En ce temps n’y avoit si grand en Angleterre qui osât parler de chose que le roi fît ni voulsist faire ; et il avoit conseil propre pour lui, et chevaliers de sa chambre qui l’enhortoient à faire tout ce qu’ils vouloient ; et tenoit le roi à ses gages et à délivrance bien deux mille archers qui continuellement nuit et jour le gardoient[5], car il ne se tenoit pas bien assuré de ses oncles ni de ceux du lignage du comte d’Arondel.

  1. On trouve dans les rôles des parlemens (Parl. Plac., v. iii, p. 452 et 453) la déposition d’un nommé John Halle, un des complices de ce crime, et valet du duc de Norfolk, qui donne de ce meurtre une relation dont les détails sont dîfférens. Suivant John Halle, le duc de Norfolk vint le trouver à Calais, l’arracha du lit, et en le frappant sur la tête, le força, sous peine de la vie, à l’aider dans l’exécution du duc de Glocester. Ils allèrent donc ensemble à une église et y trouvèrent d’autres personnes qui venaient de s’obliger par serment au secret. Ils accompagnèrent à l’auberge où était le prince d’Angleterre le duc de Norfolk, qui plaça Halle et sept autres dans une chambre voisine et sortit.

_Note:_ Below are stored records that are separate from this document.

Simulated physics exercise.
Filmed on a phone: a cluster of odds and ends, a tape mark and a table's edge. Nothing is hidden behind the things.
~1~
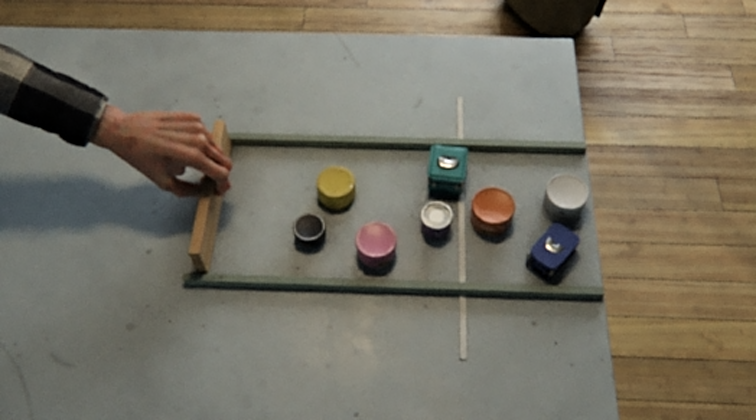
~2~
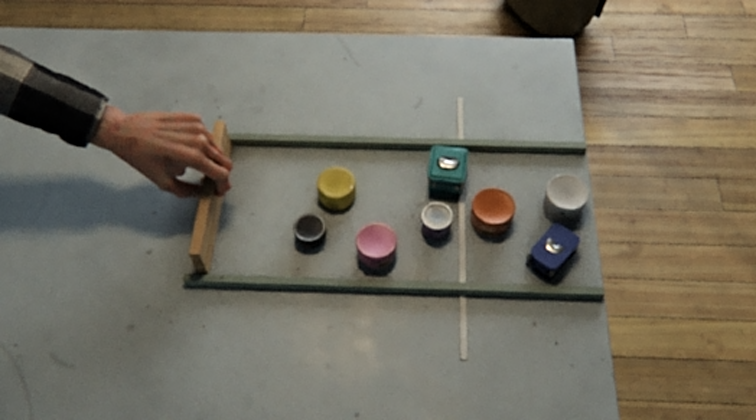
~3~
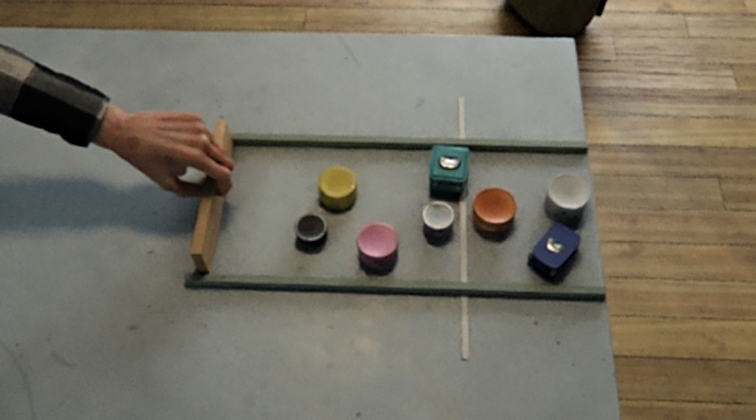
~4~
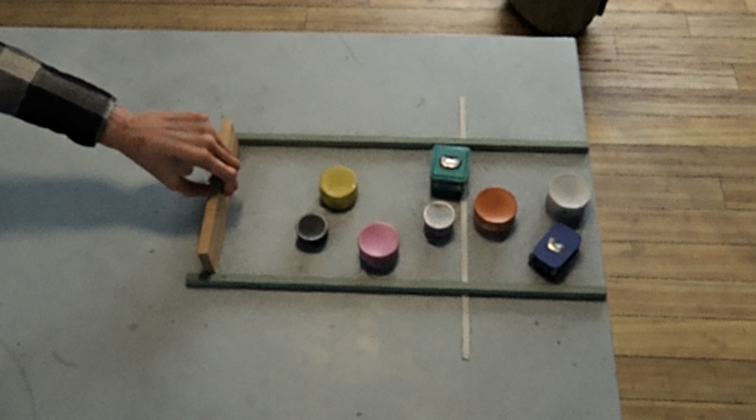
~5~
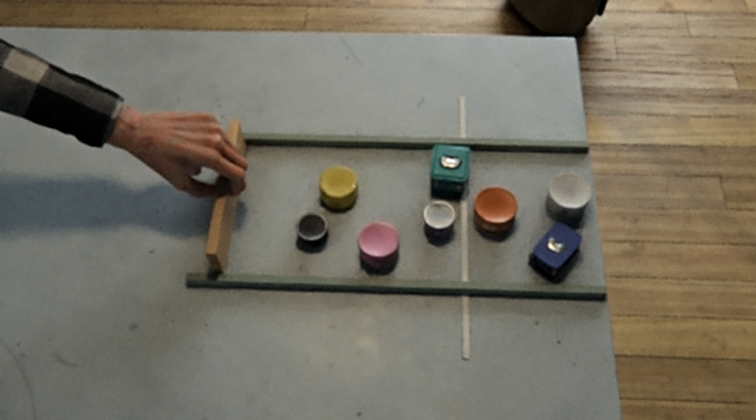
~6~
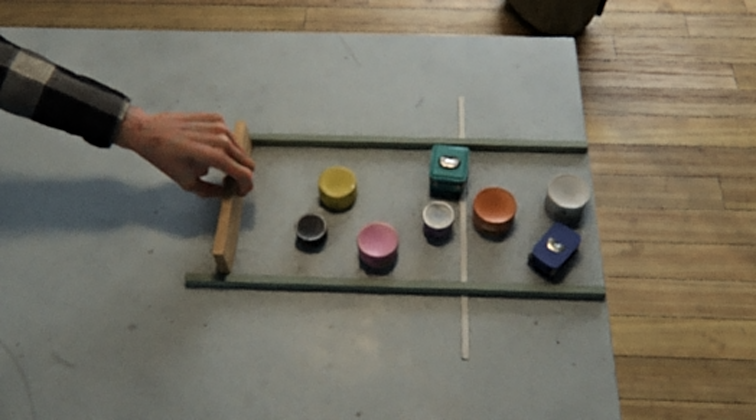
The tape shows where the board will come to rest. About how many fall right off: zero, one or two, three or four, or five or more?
As it turns out, the number that fall off is zero.
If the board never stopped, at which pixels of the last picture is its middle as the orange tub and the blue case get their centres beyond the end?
At (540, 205) for the orange tub; at (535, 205) for the blue case.
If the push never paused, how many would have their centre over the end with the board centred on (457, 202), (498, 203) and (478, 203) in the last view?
In that order 0, 1 and 0.
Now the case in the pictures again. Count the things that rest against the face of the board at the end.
In contact: 4.
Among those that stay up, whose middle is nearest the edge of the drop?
The white pot ends nearest.
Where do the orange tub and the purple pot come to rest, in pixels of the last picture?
The orange tub stops around (534, 200); the purple pot around (507, 218).
Soon after, none off yet; white pot at rest near (566, 199); blue case at rest near (554, 251); orange tub at rest near (494, 212).
After that, none off yet; white pot at rest near (566, 199); blue case at rest near (554, 251); orange tub moving near (501, 210).
In the end, the number that fall off is zero.
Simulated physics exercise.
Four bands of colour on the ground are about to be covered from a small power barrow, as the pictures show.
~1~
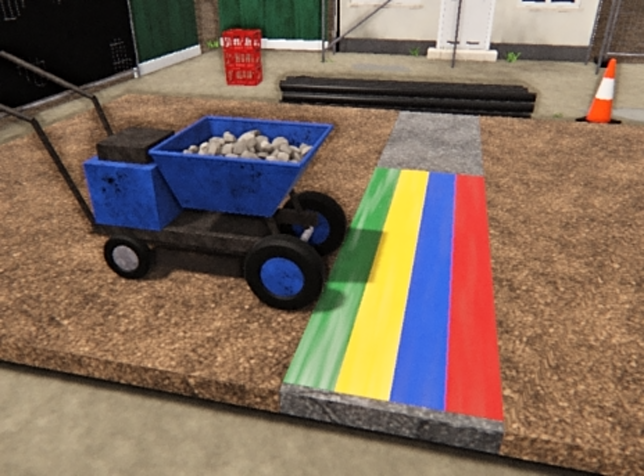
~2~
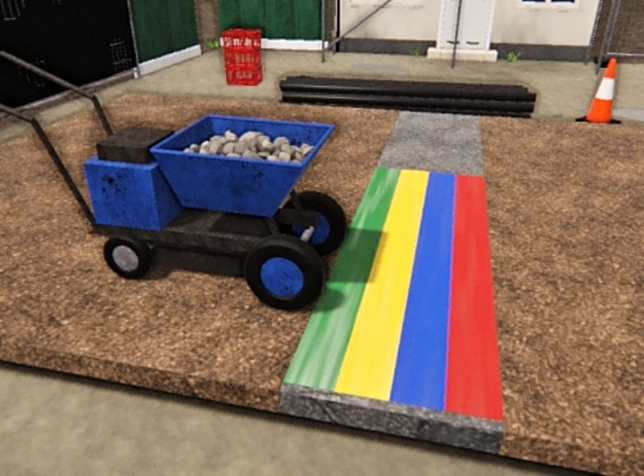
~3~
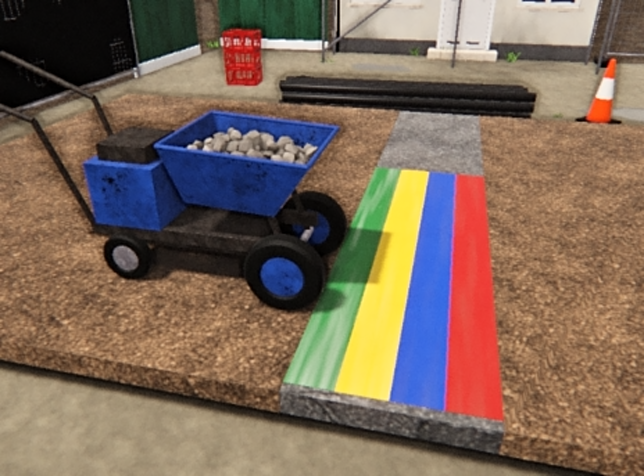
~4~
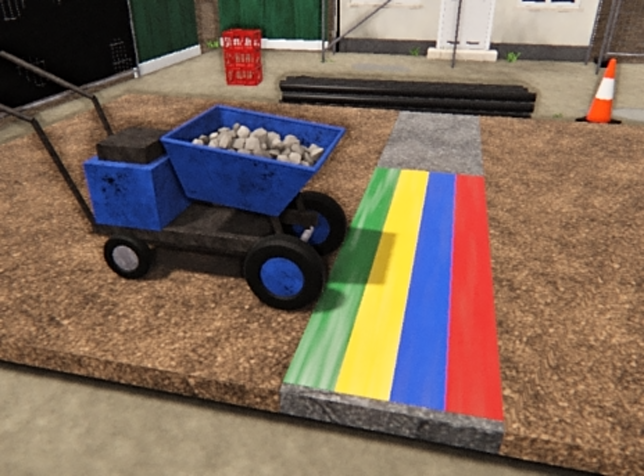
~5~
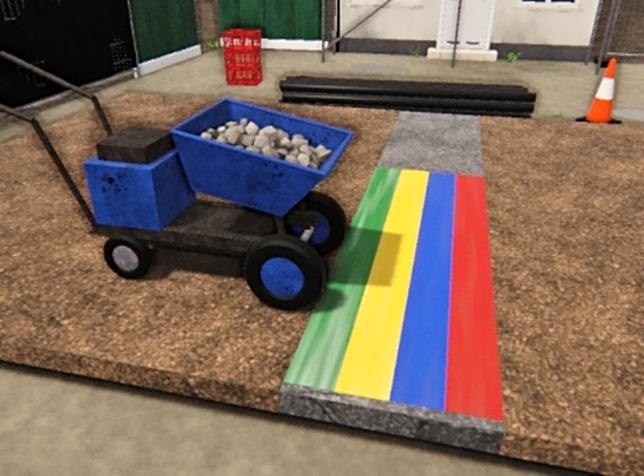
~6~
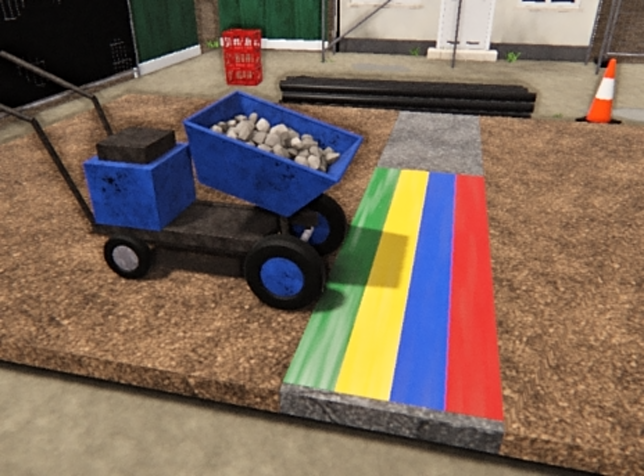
A blue barrow's skip of broken stones tilts gradually to the right beside coloured strips.
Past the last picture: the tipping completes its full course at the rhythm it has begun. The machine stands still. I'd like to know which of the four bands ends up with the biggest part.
The biggest part ends up on the blue band.
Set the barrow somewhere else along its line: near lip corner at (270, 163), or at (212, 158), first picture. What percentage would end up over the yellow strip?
30 % then 30 %.
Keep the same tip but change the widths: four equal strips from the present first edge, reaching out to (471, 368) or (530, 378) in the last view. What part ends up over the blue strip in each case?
Shares: About 30 per cent; about 40 per cent.
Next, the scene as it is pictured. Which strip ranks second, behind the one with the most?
Just behind the leader sits that red strip.
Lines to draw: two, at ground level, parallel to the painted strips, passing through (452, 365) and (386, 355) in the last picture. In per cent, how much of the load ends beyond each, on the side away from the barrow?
First 40 in a hundred, second 90 in a hundred.
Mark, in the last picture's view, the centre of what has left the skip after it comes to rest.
Somewhere around (446, 293) in the final view.
Soon after the last picture, skip tipped steeply; all in the skip.
A little later, skip tipped right over; nearly all in the skip; a small part over the blue strip; a stray few over the red strip; a stray few falling.
Later still, skip tipped right over; about a quarter in the skip; a stray few over the yellow strip; about a third over the blue strip; about a quarter over the red strip; a small part off the paint.
By the end, skip tipped right over; a stray few in the skip; none over the green strip; a small part over the yellow strip; about a third over the blue strip; about a third over the red strip; about a quarter off the paint.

On amena alors le duc Glocestre, qui fut remis entre les mains de Serle, valet du roi et de Francys, valet du duc d’Albemarle. En les voyant, le duc de Glocestre s’écria ; « Je vois bien maintenant que c’en est fait de moi. » Serle et Francys conduisirent alors le duc dans une autre chambre, sous prétexte d’avoir à lui parler, et lui annoncèrent que le roi avait ordonné sa mort ; le duc de Glocestre répondit : que puisqu’il en était ainsi, il ne lui restait qu’à se soumettre. Ils lui proposèrent d’envoyer chercher un confesseur ; il y consentit et se confessa. Ils l’étendirent alors sur un lit et jetèrent un lit de plume sur lui ; trois autres personnes retenaient les côtés du lit de plume tandis que Serle et Francys le pressaient sur sa bouche jusqu’à ce qu’il eût expiré. Pendant tout ce temps trois autres des assistans à genoux, pleuraient et priaient pour son âme, tandis que Halle faisait le guet à la porte. Lorsqu’il fut mort, le duc de Norfolk vint dans la chambre, vérifier si en effet il avait cessé de vivre.
  2. Hadleigh.
  3. Cheapside.
  4. Wight.
  5. Cette tyrannie, née de la peur, qui rendit le roi Richard si odieux, a excité les plaintes de tous les poètes et prosateurs du temps. On trouve dans la Chronique métrique de Hardinge quelques vers sur cette manie du roi qui s’était composé une garde d’hommes du comté de Chester éternellement en permanence auprès de lui et devenus comme une sorte de gardes du corps. Richard fut en effet accusé par le parlement d’avoir appelé autour de lui des malfaiteurs du comté de Chester, qui, en traversant le royaume avec lui, battaient, blessaient, pillaient et tuaient les gens, et refusaient de payer ce qu’ils prenaient.